Nous pouvons bien nous écrier, tel Aby Warburg devant les portraits « saisissants de vie » de la haute bourgeoisie florentine (qu’il a tant travaillés déjà et qu’il souffre de ne pas connaître encore tous, ou connaître mieux, plus en profondeur), avec des accents mystiques voire chamaniques trahissant assez la (belle) émotion de l’historien : « les voix des défunts retentissent encore dans des centaines de documents […] déchiffrés, et dans des milliers d’autres qui ne le sont pas encore45 ». Il n’empêche, il nous faut accepter ceci, que l’historien ne saura jamais dévoiler tout de l’intime identité des personnes dont ces images portent la trace dense et ténue. Mais (le constat peut être formulé de façon positive) ces mêmes images témoignent en tout cas d’une intimité effectivement riche, intimité que lesdites personnes désiraient voir enregistrée, et ceci, aussi discrètement que sûrement46. La femme entre ses joies et ses douleurs – à l’instar de Marie en tant que jeune fille ou mère ou épouse, ou simplement « vraie » femme. Et l’homme – à l’instar du Chrysostome légendaire – entre ses tentations rentrées et les succès, sociaux sinon sexuels, qu’il aimerait proclamer. (Rôles, genrés, éventuellement interchangeables bien sûr, et ce dès l’époque.)

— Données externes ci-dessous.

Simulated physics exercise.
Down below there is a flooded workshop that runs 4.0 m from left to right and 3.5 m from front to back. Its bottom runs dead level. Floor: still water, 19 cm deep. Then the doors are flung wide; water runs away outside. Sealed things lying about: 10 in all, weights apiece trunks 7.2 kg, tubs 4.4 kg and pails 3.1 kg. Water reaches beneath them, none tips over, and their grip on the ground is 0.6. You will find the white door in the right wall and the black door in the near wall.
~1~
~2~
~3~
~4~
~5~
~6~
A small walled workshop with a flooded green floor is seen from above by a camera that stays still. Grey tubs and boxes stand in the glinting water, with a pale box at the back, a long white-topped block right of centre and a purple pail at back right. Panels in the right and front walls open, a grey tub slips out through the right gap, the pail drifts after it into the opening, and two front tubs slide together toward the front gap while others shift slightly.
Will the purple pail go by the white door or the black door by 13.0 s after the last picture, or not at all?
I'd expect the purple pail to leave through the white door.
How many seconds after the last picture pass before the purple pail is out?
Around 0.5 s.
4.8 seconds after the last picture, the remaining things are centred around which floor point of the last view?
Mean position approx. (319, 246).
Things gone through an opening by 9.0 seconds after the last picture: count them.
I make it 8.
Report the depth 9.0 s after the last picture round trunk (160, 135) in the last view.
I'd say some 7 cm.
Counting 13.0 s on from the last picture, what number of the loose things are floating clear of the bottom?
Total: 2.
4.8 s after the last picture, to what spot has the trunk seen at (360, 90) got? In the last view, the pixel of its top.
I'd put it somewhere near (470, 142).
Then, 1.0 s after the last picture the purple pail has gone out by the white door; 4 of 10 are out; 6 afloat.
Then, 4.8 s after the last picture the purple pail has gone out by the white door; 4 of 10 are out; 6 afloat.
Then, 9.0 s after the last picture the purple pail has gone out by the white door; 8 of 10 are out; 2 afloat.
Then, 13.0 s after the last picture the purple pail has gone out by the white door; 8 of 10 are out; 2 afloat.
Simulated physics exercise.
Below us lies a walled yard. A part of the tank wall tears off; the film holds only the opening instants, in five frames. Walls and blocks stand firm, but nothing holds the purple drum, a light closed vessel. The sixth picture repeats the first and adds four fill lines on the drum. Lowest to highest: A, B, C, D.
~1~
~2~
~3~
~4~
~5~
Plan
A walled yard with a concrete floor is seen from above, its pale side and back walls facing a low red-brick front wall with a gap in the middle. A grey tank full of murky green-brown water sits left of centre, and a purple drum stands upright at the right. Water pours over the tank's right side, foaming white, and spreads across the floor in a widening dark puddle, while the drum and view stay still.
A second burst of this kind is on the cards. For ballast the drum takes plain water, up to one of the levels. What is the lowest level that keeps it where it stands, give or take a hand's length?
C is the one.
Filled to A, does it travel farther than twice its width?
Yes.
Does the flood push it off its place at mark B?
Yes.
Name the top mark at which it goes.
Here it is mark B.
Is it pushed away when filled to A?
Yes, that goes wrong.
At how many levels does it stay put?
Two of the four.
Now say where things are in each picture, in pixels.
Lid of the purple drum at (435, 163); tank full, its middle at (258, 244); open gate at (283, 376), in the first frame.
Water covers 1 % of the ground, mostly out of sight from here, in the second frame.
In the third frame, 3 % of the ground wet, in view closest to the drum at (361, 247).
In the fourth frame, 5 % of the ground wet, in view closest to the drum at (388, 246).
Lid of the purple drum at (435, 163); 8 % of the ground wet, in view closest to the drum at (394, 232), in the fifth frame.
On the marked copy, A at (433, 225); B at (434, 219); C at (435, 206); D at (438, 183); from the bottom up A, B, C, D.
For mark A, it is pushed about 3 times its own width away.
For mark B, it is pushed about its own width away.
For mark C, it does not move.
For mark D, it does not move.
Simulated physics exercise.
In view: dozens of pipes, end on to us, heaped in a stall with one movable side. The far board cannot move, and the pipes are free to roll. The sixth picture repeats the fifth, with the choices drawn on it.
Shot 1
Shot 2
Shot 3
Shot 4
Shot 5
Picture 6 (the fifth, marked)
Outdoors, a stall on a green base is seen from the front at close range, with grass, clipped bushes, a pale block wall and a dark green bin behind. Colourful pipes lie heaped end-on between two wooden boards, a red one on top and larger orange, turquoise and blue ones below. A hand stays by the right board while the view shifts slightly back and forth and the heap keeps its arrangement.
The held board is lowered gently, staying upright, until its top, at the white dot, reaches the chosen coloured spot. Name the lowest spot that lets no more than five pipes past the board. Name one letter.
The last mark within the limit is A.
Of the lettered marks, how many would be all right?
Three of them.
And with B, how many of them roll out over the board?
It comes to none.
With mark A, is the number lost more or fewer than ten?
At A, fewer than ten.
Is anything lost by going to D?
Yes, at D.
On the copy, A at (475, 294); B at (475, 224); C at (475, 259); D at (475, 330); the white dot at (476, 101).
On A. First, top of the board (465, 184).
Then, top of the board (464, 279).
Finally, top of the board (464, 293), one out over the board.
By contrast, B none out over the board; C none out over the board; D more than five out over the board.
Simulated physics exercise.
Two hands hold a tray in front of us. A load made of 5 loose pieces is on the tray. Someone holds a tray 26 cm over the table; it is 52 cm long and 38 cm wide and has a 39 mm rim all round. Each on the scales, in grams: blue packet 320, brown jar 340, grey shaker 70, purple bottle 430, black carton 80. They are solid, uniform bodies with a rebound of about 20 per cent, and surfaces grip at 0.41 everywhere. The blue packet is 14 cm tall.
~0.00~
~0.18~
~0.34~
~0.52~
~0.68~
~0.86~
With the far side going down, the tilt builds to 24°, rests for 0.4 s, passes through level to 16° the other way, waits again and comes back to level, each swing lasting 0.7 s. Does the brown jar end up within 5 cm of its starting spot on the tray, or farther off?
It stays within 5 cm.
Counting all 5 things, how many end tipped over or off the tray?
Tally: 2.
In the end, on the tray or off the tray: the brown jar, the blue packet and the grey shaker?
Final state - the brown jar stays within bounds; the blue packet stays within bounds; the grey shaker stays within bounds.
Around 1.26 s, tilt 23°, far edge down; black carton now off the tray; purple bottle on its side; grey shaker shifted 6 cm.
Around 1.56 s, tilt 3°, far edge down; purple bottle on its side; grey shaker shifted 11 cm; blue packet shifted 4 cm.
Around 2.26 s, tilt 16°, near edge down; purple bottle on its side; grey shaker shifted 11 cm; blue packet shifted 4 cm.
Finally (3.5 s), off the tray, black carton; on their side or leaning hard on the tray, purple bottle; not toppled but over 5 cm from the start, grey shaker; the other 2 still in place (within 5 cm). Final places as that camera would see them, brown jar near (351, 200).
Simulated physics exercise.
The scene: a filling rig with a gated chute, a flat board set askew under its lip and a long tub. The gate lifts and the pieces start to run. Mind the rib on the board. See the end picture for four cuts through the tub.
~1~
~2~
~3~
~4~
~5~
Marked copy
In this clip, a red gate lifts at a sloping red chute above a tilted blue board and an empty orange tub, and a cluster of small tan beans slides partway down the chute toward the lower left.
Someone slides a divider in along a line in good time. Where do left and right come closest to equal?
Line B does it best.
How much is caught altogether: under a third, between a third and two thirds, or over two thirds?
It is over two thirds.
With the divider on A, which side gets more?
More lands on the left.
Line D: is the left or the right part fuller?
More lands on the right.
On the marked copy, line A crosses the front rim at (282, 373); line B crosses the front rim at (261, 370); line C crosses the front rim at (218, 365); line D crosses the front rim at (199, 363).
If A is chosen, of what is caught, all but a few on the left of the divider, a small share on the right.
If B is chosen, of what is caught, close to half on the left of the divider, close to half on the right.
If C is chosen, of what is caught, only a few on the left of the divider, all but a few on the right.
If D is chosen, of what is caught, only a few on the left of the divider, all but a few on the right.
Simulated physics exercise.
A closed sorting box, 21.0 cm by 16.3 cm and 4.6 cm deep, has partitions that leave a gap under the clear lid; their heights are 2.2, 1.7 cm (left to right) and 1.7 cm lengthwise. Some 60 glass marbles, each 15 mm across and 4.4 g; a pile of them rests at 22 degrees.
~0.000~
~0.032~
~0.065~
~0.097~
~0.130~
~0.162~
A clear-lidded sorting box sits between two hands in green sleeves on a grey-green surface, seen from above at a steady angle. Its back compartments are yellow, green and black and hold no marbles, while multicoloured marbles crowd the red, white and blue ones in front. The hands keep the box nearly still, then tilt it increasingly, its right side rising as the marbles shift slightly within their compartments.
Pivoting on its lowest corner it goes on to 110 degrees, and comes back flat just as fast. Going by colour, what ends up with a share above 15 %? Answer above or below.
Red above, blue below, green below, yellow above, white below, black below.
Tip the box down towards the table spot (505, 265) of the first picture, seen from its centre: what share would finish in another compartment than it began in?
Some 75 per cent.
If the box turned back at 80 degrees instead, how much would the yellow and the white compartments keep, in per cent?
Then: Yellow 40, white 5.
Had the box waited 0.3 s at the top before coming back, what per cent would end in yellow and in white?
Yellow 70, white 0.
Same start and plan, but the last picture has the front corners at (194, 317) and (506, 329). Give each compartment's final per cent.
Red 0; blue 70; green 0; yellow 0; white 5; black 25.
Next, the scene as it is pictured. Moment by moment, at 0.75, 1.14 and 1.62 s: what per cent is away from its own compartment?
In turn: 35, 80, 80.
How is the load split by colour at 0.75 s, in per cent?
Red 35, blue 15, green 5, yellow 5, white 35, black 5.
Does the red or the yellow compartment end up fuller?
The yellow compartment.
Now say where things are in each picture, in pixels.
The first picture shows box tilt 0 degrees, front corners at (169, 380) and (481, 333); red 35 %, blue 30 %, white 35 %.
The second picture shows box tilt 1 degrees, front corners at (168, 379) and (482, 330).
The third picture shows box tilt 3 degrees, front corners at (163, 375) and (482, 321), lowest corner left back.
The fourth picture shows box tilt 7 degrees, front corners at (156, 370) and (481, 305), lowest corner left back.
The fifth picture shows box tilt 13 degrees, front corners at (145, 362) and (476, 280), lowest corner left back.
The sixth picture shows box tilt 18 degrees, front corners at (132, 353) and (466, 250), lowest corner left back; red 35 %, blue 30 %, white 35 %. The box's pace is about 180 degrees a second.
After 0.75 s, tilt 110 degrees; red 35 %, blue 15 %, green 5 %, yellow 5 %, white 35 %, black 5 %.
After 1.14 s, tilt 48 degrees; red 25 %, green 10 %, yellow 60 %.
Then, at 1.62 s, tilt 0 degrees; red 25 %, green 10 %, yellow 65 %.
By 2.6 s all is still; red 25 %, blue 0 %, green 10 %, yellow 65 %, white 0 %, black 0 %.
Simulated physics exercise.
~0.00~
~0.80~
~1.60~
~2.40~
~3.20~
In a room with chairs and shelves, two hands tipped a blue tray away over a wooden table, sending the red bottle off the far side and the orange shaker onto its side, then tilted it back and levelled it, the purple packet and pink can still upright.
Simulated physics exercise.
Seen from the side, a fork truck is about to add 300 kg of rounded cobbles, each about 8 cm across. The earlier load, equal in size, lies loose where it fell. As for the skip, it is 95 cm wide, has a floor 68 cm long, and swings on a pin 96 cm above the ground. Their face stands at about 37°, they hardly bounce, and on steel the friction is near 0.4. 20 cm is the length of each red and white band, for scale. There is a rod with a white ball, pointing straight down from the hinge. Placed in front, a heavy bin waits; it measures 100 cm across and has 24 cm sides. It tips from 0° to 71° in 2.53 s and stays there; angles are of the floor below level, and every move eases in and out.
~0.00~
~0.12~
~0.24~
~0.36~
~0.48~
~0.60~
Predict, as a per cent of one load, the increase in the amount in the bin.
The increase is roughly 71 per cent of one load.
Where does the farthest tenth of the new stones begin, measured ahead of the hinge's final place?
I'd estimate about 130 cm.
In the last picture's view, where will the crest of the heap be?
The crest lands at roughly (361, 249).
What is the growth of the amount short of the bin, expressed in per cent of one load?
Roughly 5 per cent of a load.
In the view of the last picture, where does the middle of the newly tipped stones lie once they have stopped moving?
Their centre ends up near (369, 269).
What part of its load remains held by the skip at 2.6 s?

Le portrait d’Eisenach trace en filigrane ces frictions, ces ajustements perpétuels et toujours imparfaits, entre l’une et l’autre parts de l’individu au carré : du couple. Couple « mal » accordé, d’une certaine façon. Le vrai Jean Chrysostome, historique, s’était interrogé longuement sur la licéité des « cohabitations » – mues par la charité ? ou l’hypocrisie ? dommageables ou profitables ? les deux peut-être ? – entre l’homme (le clerc, dans ce texte) et la femme47. Avec certes infiniment plus d’humour, c’est il me semble une réflexion très similaire que propose Cranach lui-même, dans cette série de tableaux que, à défaut de les comprendre mieux, on nomme ses Couples mal assortis [p. ex. FR285]. Sont-ils burlesques ? ou érotiques ? ou ridiculement grotesques et par là moralisateurs ? voire stigmatisants pour l’une des deux parties48 ? Sans doute rien de cela isolément, mais tout cela à la fois, en proportions variables, et soigneusement mesurées par l’artiste dans chacune de ces peintures « de genre ». Où le vieillard et la jeunette, ou aussi bien l’inverse, ou encore l’argenté(e) et le/la désargenté(e), ou le/la pudique et l’effronté(e), s’efforcent tant bien que mal, l’essentiel est là quel que soit le cas de figure, de s’accorder, et, ce faisant, manifestent, tous à leur manière propre, un certain bonheur : à éprouver ce qui joue entre l’un et l’autre de leurs engrenages. Soutenu par ces réflexions plus génériques, le portrait exerce, quant à lui, sa force toute spécifique. Plaçant le spectateur devant une situation « individuelle », qui eut existence concrète dans un temps historique et humain bien déterminé, il donne ainsi à saisir, et c’est saisissant, que nous aurons sans doute été nous aussi, chacun, tous, des « couples mal assortis » – en ce sens.